Conferma il professor David Karl, un´autorità in materia di inquinamento marino, docente di oceanografia all´università delle Hawaii: «Non c´è motivo di dubitare dell´esistenza di queste isole di spazzatura. La plastica che buttiamo via deve pur finire da qualche parte ed era ora che qualcuno scoprisse dove va a finire».
Un rapporto dell´Onu del 2006 calcola che un milione di uccelli marini e oltre 100 mila pesci o mammiferi marini all´anno muoiano a causa dei detriti di plastica, e che ogni miglio quadrato nautico di oceano contenga almeno 46 mila pezzi di plastica galleggiante. Probabilmente inclusi, per restare in tema, un po´ di quei rifiuti che a Napoli nessuno sapeva più dove gettare.
Fonte: La Repubblica
il bello è che fino ad ora nessuno lo sapeva. (ci credi?)

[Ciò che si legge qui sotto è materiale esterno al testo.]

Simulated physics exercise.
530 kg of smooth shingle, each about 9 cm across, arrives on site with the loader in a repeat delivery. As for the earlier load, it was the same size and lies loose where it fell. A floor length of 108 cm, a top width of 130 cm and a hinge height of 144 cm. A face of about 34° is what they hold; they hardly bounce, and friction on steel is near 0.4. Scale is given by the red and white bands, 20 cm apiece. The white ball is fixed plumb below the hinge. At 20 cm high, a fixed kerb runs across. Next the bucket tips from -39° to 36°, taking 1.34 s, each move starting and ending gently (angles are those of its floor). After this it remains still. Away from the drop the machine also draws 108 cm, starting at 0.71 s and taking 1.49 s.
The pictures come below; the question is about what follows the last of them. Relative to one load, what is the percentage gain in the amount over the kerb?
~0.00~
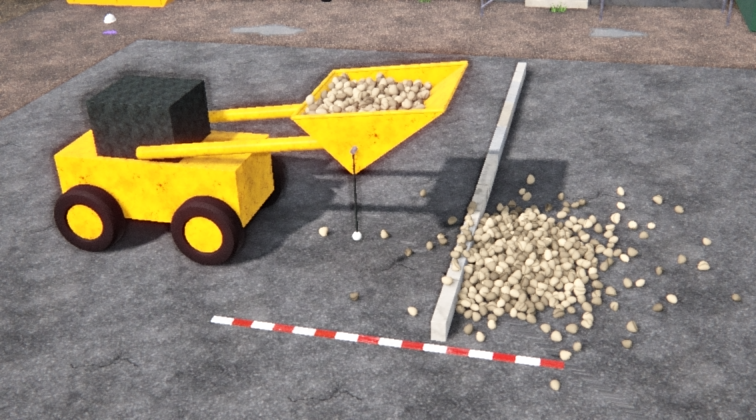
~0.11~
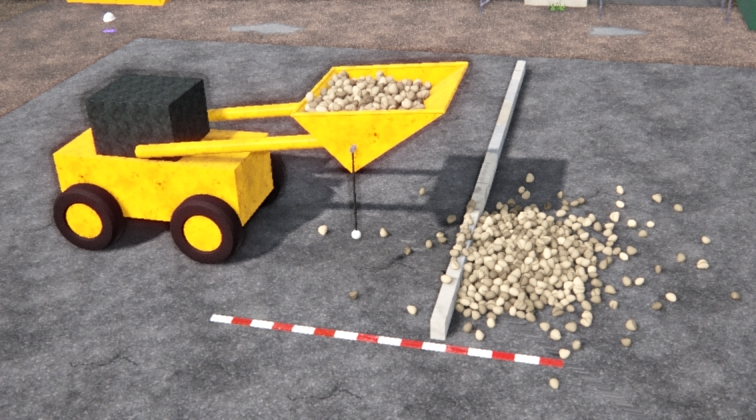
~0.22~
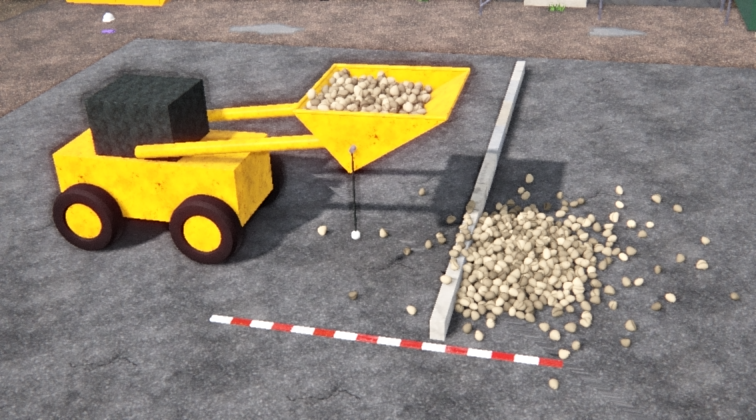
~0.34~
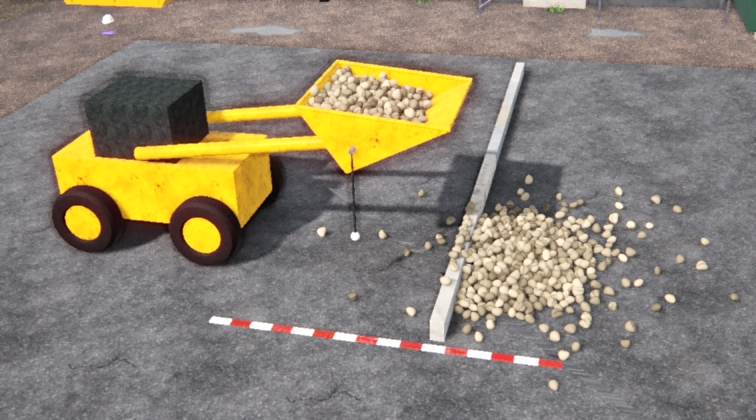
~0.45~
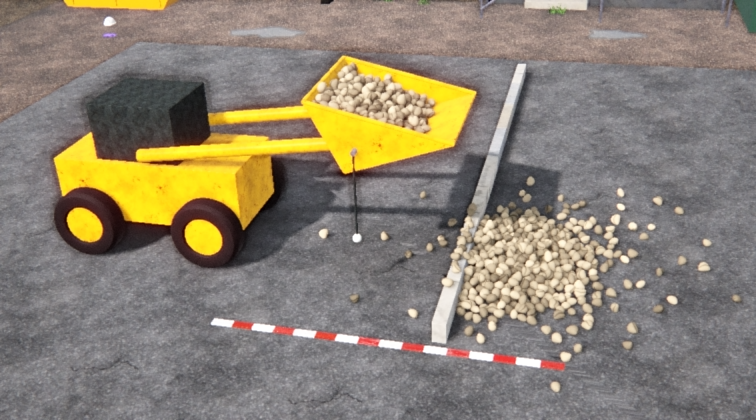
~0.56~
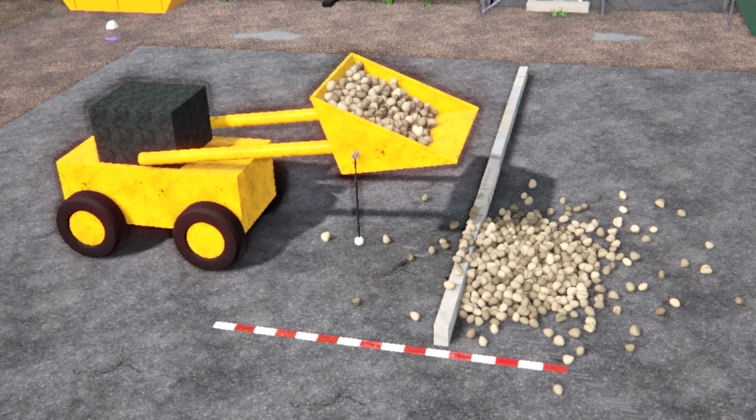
A gain of about 3 per cent.
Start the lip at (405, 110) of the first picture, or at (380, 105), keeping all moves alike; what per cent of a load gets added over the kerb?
I'd say close to 0 per cent for one and close to 0 per cent for the other, in that order.
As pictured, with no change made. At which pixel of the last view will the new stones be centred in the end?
The middle ends up near (421, 250).
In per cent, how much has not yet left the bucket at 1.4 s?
Roughly 30 per cent is still inside.
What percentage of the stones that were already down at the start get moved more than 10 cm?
Close to 0 in a hundred of them.
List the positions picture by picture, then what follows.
The first picture shows lip at (444, 110), floor tilted -39°, highest stones at (381, 86). The earlier load is highest near (472, 242), 25 cm above ground level, 5 % on this side of the kerb, 95 % over the kerb.
In the second picture, the bucket is at -38°, its lip at (444, 111); the top of the load is at (376, 86); the stones move at 0.1 m/s on average.
The third picture shows lip at (447, 118), floor tilted -33°, highest stones at (348, 83); the stones move at 0.2 m/s on average.
In the fourth picture, the bucket is at -27°, its lip at (449, 130); the top of the load is at (346, 79); the stones move at 0.3 m/s on average.
In the fifth picture, the bucket is at -19°, its lip at (454, 145); the top of the load is at (349, 75); the stones move at 0.3 m/s on average.
In the sixth picture, the bucket is at -11°, its lip at (456, 162); the top of the load is at (356, 75); the stones move at 0.4 m/s on average.
After 1.0 s the floor is at 25°; in per cent of one load, 100 in the bucket, 5 on this side of the kerb, 95 over the kerb; the foremost stones are at (708, 257).
After 1.4 s the floor is at 36°; in per cent of one load, 30 in the bucket, 74 on this side of the kerb, 96 over the kerb; the foremost stones are at (708, 257).
After 2.7 s the floor is at 36°; in per cent of one load, 0 in the bucket, 101 on this side of the kerb, 98 over the kerb; the foremost stones are at (708, 257).
After 5.5 s the floor is at 36°; in per cent of one load, 0 in the bucket, 101 on this side of the kerb, 98 over the kerb; the foremost stones are at (708, 257). Net gain over the kerb, 3.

Andrò a vivere lì dopo il 15 aprile….
l’ho sentito pure io ieri alla radio..l’isola di plastica..
tristezza…
ho annotato che ieri non hai commentato…..
vendendo al tuo post…..se ne parla da molto di questa isola che c’è…potrebbero farci un mega centro turistico come a Dubai
un articolo peraltro migliore di quello di Repubblica: brava. molto professionale.
@sparKaos: certo!
@ankou6: se trovi un bilocale si divide le spese
@nightnurse: il bello è che non sembra aver destato troppo clamore
@newyorker: giornate strane, lunghe ma veloci, umore non al meglio!
@un progressista: l’articolo è quasi lo stesso di quello di repubblica (anche se il complimento mi aveva esaltata!). E’ un sunto del cartaceo, non so cosa abbiano riportato in rete..
ah parli dell’edizione cartacea? allora taccio: io parlavo dell’articolo online di qualche mese fa. comunque brava lo stesso per la pazienza nel trascrivere
E’ che mi aveva colpita molto 🙂
Sono ammutolito.
I nostri figli ci costruiranno i villaggi vacanze e il suolo si autalimenterá dalle spazzature consumate dai turisti. Nel frattempo il cielo diventerá grigio e la natura comincieráa ritirarsi in angoli dimenticato per stare in pace.